Ay, pobre de la gente que nunca comprende/un milagro de estos y que solo entiende/ que no más trigo que el de los trigales/ y que no hay más rosas que las de los rosales, se quejaba la poeta uruguaya Juana de Ibarbourou.

Eso, el rechazo a toda maravilla, proviene del temor antiguo de los filósofos: miedo a sentir, ¿no habremos olvidado ese miedo? “Hoy todos los filósofos, tanto los actuales como los futuros, somos sensualistas, y no en cuanto a la teoría, sino la práctica.

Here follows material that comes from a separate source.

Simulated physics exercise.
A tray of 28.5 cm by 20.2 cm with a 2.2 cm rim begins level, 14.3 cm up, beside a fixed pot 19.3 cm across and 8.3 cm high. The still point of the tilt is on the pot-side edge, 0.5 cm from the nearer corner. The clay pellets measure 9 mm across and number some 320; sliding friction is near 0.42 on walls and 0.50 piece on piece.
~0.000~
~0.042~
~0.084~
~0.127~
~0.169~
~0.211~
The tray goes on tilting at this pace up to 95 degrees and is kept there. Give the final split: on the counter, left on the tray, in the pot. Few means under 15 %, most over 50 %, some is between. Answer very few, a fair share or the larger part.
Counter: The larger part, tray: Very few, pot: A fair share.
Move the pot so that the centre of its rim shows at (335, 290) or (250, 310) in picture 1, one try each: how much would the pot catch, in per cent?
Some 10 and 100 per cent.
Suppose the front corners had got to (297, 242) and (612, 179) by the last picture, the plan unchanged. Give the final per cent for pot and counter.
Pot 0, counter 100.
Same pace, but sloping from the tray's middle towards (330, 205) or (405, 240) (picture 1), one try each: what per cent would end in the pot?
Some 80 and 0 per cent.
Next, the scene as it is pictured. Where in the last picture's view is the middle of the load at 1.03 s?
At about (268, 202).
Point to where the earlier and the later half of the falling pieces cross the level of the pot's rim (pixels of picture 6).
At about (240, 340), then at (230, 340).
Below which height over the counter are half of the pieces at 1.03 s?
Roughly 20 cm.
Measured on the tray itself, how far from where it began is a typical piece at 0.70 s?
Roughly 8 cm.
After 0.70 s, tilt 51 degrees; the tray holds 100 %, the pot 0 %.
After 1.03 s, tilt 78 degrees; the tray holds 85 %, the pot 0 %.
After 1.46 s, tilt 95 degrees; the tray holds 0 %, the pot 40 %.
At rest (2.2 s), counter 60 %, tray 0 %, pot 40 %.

Aquéllos, por el contrario, estimaban que los sentidos corrían el riesgo de atraerlos fuera de su mundo, del frío reino de las ideas, y de llevarlos a una isla peligrosa y más meridional donde temían que se les derritieran sus virtudes de filósofos igual que la nieve se derrite al sol”2 porque antes el requisito para filosofar era ponerse cera en los oídos, un verdadero filósofo no tenía oídos para la vida.

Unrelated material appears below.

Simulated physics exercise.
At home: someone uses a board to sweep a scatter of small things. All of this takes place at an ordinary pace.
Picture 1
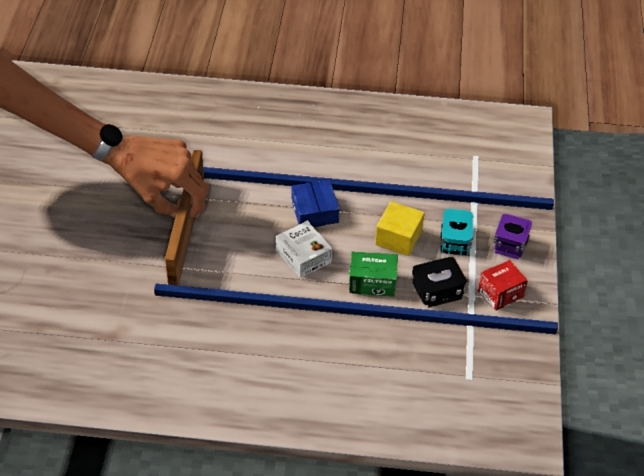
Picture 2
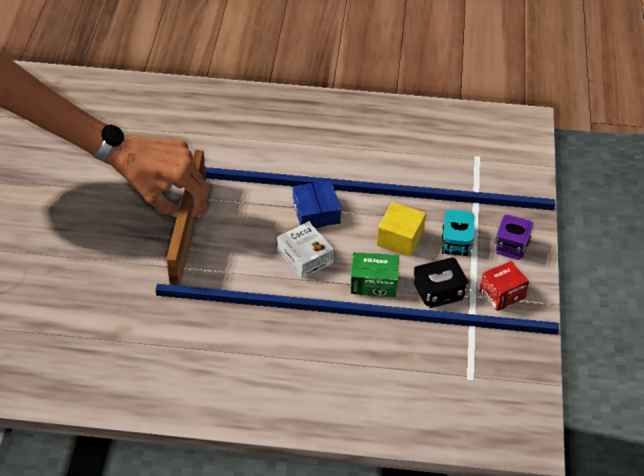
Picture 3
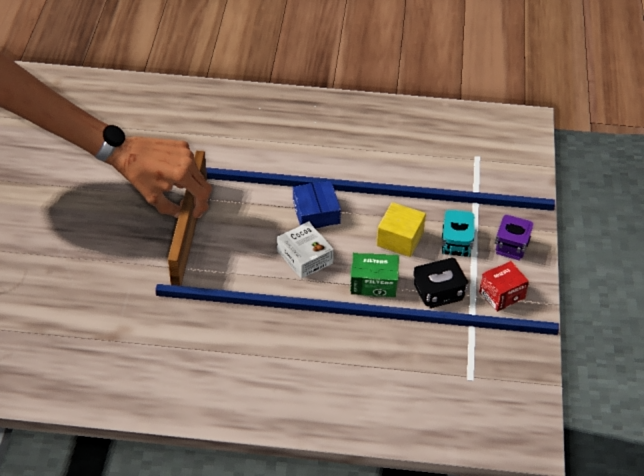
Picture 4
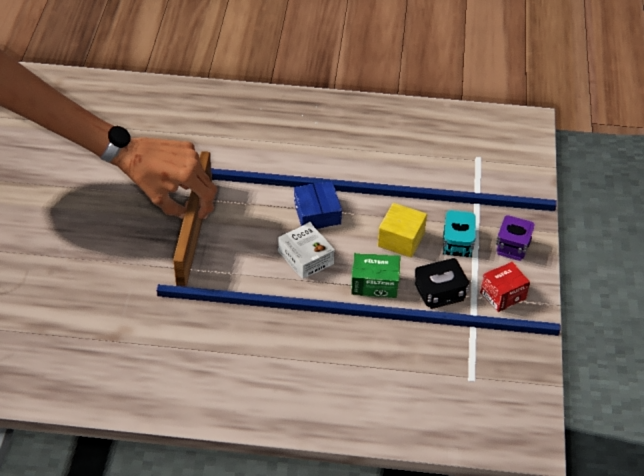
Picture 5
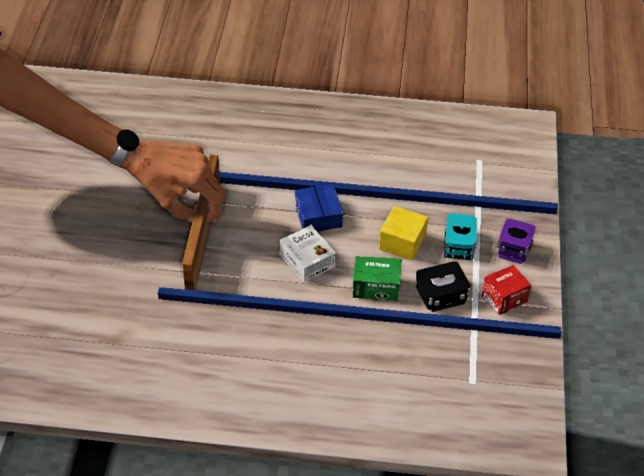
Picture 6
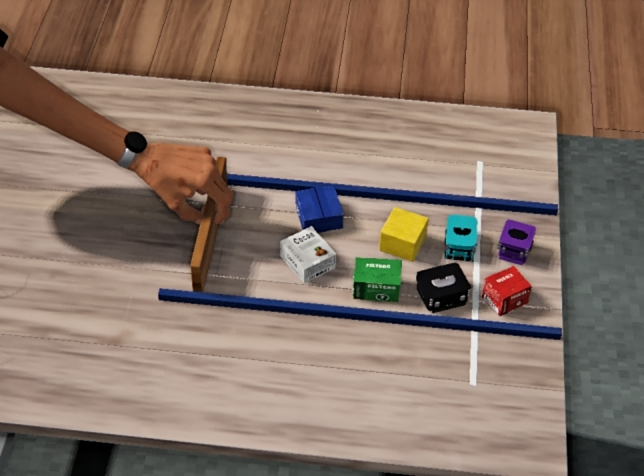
At first, a hand holds a wooden board upright at the left end of two blue rails, with small colourful boxes and cases scattered between them. Then the hand slides the board a short way right, toward the blue and white boxes, while the scattered things stay in place, untouched.
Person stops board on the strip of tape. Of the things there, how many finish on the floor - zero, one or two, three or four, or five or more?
Three or four finish on the floor.
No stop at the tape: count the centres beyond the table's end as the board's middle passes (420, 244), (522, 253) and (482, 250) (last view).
The counts are 0, 5 and 3, in that order.
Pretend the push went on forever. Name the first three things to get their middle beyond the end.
Earliest first: The purple case, then the red box, and then the turquoise case.
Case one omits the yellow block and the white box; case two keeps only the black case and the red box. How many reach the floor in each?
Try one: 2; try two: 2.
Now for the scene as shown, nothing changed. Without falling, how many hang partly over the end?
Count of overhanging things: 1.
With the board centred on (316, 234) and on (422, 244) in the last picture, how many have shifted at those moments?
At the first point the count is 3, at the second it's 8.
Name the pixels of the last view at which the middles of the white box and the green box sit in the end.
Roughly at (496, 274) and at (500, 305), in that order.
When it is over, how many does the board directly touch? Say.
It adds up to 3.
Soon after, none off yet; purple case at rest near (516, 242); red box at rest near (507, 291); turquoise case at rest near (461, 238).
Then, none off yet; purple case moving near (521, 243); red box at rest near (510, 291); turquoise case moved about its own width near (490, 240).
At rest, the number that fall off is three or four; fallen, turquoise case, red box and purple case.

Considerar que toda música es de sirenas constituye una superstición muy antigua del filósofo, ese que busca, pero no encuentra, como acotó María Zambrano, el que no se arroja al mar porque los poetas están para eso, para mojarse, para rendirse ante lo que Alfonso Reyes llama el tercer valor de la literatura: el de la emoción “de humedad espiritual que la lógica no logra absorber: estilística”3. Esta humedad es decididamente analgésica desde el contexto de Karen Blixen: “La cura para todo es siempre agua salada: el sudor, las lágrimas o el mar”.


1 Foucault, Michel. (2008). El pensamiento del afuera. Madrid: Pre-textos, p.20.

2 Nietzsche, Friedrich. (199). La Gaya ciencia. Barcelona: Ariel, p. 372.

3 Reyes, Alfonso. (1997). La experiencia literaria. CDMX: FCE, p. 85.